People in my view continue to make way, way too much about draft picks. Even from that entire era, we only had a whopping five picks in total within the top 10. They were (in order of being drafted): Joel Corey (1999), Jimmy Bartel (2001), Andrew Mackie (2002), Kane Tenace (2003), and Joel Selwood (2006). None above pick 7, and those with memories will recall the perceived wisdom as that you needed top 5 picks - like St.Kilda had access to. Hence them having the "best list ever". Sure, those three father/son selections helped - Scarlett, Ablett, and Hawkins. But only Hawkins was rated before the draft, and yes he would have gone early (in reality he had very little impact in 2007 in any case, and didn't play finals either that year or 2008). The other two were both late bloomers. Like all great teams (and that goes for Hawthorn, Richmond, and Melbourne now), everyone focused on the stars but it was built on a mountain of very good performers that were picked far later. It's the same as fans bitching about Melbourne's early picks now, sure Petracca and Oliver were early, but Gawn was pick 34. How did every club have two bites and still miss him? (Dylan Grimes somehow getting through to the pre-season draft is one that's unlikely to be topped in that regard.)

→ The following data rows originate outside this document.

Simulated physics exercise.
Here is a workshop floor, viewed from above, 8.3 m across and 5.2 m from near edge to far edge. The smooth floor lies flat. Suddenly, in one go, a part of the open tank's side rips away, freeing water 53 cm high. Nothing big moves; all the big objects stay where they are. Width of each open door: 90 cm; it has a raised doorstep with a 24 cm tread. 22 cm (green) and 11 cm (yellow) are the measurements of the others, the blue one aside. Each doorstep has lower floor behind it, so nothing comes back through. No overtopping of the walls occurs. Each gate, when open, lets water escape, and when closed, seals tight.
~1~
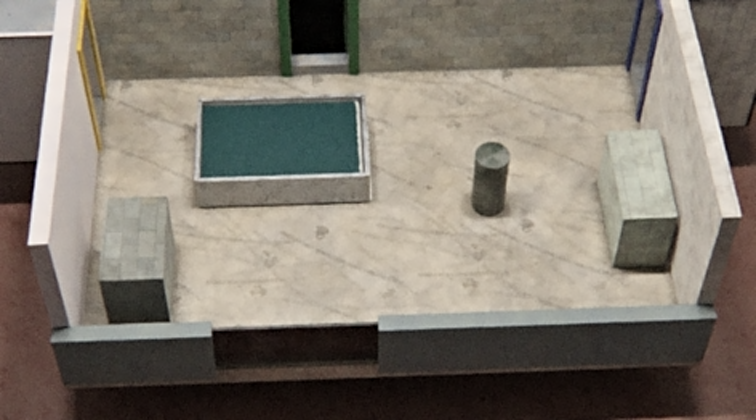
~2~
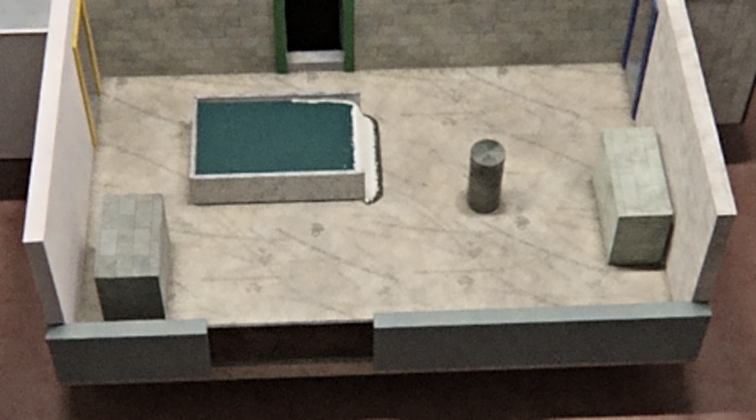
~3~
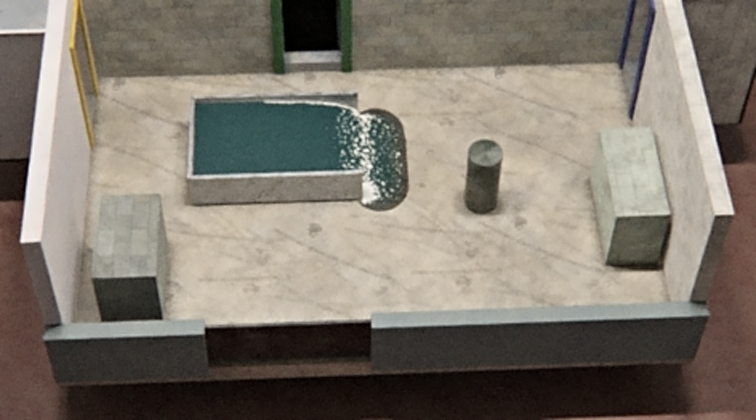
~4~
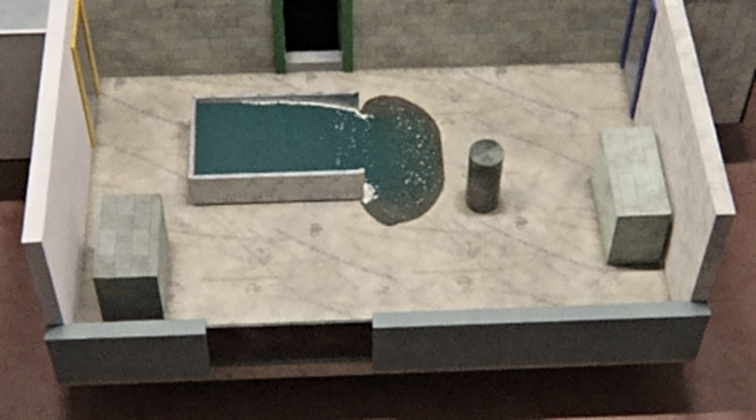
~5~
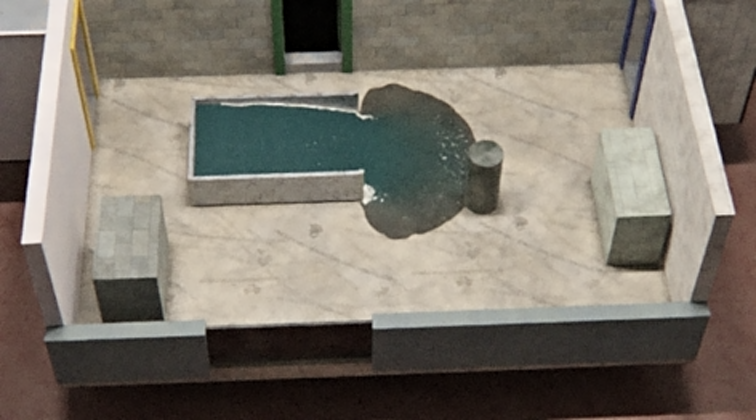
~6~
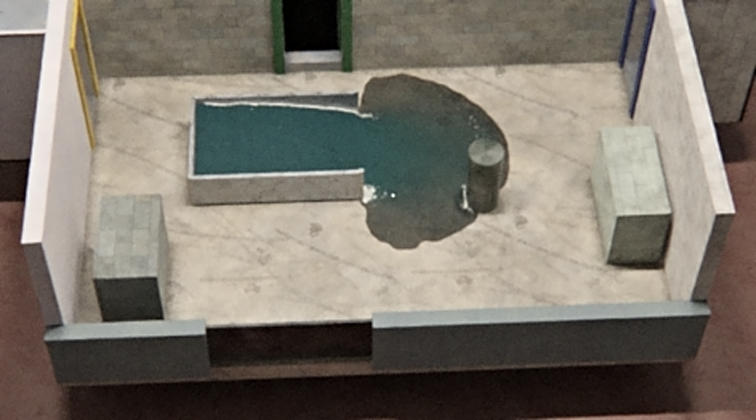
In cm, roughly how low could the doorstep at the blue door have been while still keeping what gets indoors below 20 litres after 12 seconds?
About 23 cm.
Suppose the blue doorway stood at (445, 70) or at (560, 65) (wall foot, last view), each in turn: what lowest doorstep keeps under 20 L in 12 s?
Roughly 7.5 cm, then roughly 16 cm.
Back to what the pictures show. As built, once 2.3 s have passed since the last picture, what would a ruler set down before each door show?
Door depths (cm): Green = 0, yellow = 0, blue = 30.
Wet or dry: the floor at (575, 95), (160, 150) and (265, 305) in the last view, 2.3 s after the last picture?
So, in order, I'd say got wet, then stayed dry, then stayed dry.
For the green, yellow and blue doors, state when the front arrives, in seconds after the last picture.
Green 3.4 s, yellow 8.5 s, blue 1.1 s.
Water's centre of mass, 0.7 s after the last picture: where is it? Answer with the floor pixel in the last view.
Roughly (339, 161).
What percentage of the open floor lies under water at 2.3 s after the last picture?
Approximately 50 % of it.
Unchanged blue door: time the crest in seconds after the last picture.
At about 2.4 s.
Then, 0.7 s after the last picture water covers 30 % of the floor, deepest (26 cm) near (466, 189); it has not reached the blue door.
Then, 2.3 s after the last picture water covers 50 % of the floor, deepest (32 cm) near (623, 68); 30 cm at the blue door, 3 litres in over its 24 cm doorstep.
Then, 11.3 s after the last picture water covers 95 % of the floor, deepest (10 cm) near (75, 358); 5 cm at the blue door, 15 litres in over its 24 cm doorstep.
At the blue door as built, the water peaked near 30 cm, 2.3 s after the last picture.
With a doorstep of 21 cm, 29 litres would have come in within the 12 s; with 28.5 cm, 3 litres. So under 20 litres takes about 23 cm.
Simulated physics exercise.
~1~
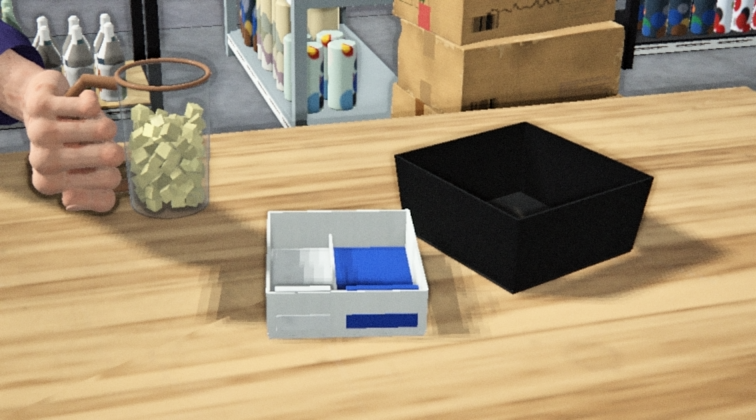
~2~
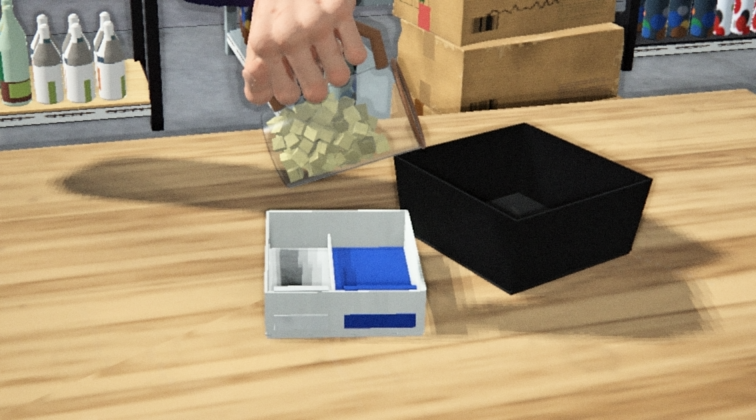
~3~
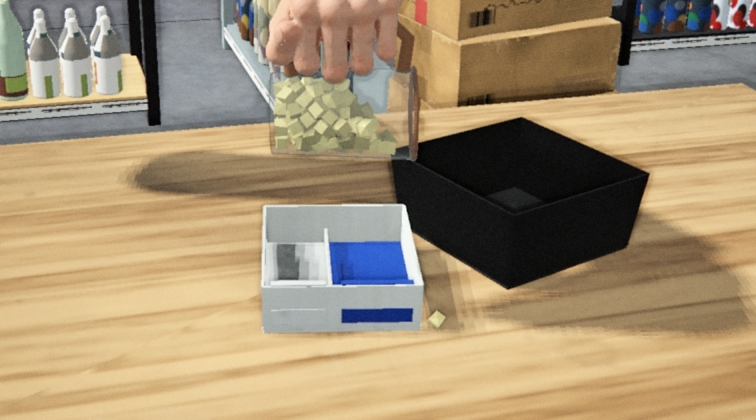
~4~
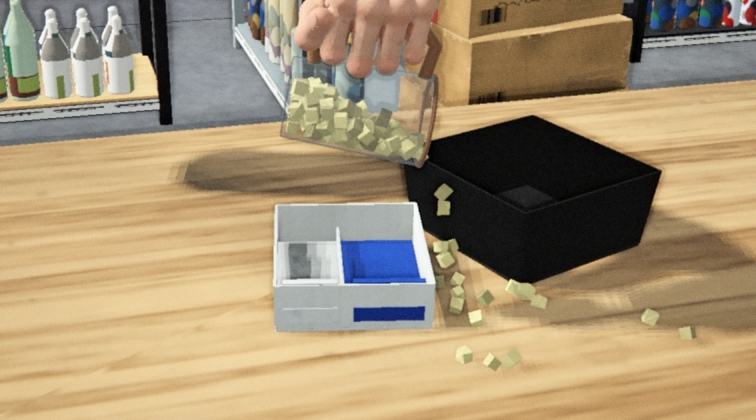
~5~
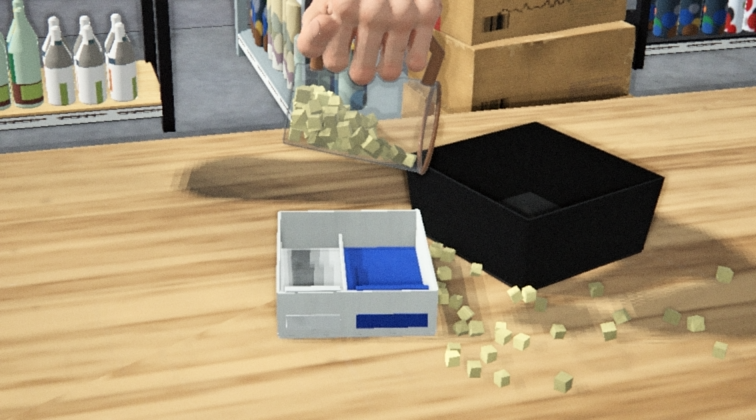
A hand tipping a clear cup of pale potato cubes, some spilling onto the wooden table between a divided tin and black tin.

To me the mindset of the club and team defines the dynasty. We decided as a club we could win anywhere, didn't care where we played (I vividly recall how excited they were to play games at the MCG in 2007 for the big game atmosphere), and just got the job done. That's the difference.

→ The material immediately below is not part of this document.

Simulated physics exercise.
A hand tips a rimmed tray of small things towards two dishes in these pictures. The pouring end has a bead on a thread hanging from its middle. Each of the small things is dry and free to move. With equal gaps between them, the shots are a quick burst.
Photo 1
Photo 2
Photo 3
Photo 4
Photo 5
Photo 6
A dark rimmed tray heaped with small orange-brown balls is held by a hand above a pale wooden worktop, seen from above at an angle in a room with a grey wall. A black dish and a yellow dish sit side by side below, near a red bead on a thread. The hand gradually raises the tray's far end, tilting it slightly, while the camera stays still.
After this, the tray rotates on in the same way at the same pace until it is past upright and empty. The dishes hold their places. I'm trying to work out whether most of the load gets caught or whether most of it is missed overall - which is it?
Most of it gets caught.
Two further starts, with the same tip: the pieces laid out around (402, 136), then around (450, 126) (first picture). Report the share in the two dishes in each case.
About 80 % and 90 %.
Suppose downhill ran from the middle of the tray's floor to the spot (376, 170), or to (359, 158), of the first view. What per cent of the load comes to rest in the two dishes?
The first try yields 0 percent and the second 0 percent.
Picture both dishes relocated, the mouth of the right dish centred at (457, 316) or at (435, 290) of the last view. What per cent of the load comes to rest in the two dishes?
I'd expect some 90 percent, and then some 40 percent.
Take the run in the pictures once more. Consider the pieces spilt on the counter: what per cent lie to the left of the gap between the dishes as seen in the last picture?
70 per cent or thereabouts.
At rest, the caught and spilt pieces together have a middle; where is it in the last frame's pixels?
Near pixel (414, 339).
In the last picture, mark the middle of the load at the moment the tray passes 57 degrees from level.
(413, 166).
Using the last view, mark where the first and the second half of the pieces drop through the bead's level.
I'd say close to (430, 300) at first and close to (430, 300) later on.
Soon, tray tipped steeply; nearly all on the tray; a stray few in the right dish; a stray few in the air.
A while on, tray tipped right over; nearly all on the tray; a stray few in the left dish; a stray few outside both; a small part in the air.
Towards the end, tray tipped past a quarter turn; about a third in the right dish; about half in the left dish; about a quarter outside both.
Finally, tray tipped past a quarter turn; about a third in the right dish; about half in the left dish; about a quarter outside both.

My personal view, and it'll get howled down, it that the endless excuses that come from Scott and the club now are because they know their method hasn't worked, and they're reluctant to face reality that it failed. The more you focus on what picks you don't have, where you play, woe is me, the less you just focus on winning. Great sides win anywhere, and they don't make excuses.

So for me, the home ground is definitely a factor, but it's nowhere near the factor.